Robert Gates, who left his role as defense secretary this summer, has drawn criticism from members of the military establishment for allegedly lacking long-term vision, allowing military leaders to usurp civilian control and inadequately briefing and preparing the president for war.

The author of the attack, Bernard I. Finel, is a senior fellow at the American Security Project, a military think tank where he directs research on counterterrorism and defense policy. Articles like his are important because they allow us to see some of what the managers of America’s empire are saying to one another. –ARK

Armed Forces Journal:

First, a defense secretary needs to manage the department effectively. This is not simply a matter of prevailing in bureaucratic battles, but rather in charting a course for the department that balances ends and means, that ensures that long-term risks are addressed as well as managing short-term challenges. One fundamental element is allocating and managing the defense budget to ensure resources are wisely expended to address the entire portfolio of risks the U.S. military might need to engage.

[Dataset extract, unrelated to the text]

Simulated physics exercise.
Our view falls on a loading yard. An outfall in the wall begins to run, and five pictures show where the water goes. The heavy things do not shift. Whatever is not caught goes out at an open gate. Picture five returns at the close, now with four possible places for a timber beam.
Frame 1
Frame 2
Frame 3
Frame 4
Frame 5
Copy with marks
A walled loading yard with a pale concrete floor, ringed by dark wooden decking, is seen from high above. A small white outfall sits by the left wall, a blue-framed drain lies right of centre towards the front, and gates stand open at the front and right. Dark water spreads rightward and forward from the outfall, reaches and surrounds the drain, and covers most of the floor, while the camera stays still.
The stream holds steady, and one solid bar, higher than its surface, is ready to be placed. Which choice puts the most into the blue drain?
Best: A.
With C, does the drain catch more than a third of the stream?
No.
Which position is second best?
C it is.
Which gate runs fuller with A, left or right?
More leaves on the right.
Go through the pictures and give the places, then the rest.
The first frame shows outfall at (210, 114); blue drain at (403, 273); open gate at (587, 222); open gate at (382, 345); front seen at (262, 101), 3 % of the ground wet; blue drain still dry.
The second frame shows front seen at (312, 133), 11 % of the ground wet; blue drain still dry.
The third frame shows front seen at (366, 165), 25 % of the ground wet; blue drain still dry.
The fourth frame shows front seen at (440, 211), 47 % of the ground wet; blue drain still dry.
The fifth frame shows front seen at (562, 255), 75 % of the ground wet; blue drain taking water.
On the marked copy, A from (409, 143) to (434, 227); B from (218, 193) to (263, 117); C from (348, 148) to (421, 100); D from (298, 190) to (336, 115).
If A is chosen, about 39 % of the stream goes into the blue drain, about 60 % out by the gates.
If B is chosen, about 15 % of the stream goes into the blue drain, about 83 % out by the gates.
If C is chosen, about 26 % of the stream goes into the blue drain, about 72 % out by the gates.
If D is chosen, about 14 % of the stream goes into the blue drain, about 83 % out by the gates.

Second, a secretary, as the person most directly responsible for ensuring civilian control of the military, must manage civil-military relations. This involves both ensuring that military expertise is tapped to support civilian decision-making, but also that civilian control of the military remains unchallenged. It is the secretary’s responsibility, in short, to ensure that there is a solid working relationship between the military and civilian policymakers, and also to ensure that civilian control is robust.

Third, a secretary must provide sound and balanced advice to the president about military options and operations. This requires not only an ability to be responsive to the needs and desires of the president and his staff but also an ability to interject forcefully to ensure that decisions about the use of force be made with a full appreciation of both the opportunities and limitations inherent in the use of the military instrument.

In all three of these core areas, Gates was largely ineffective.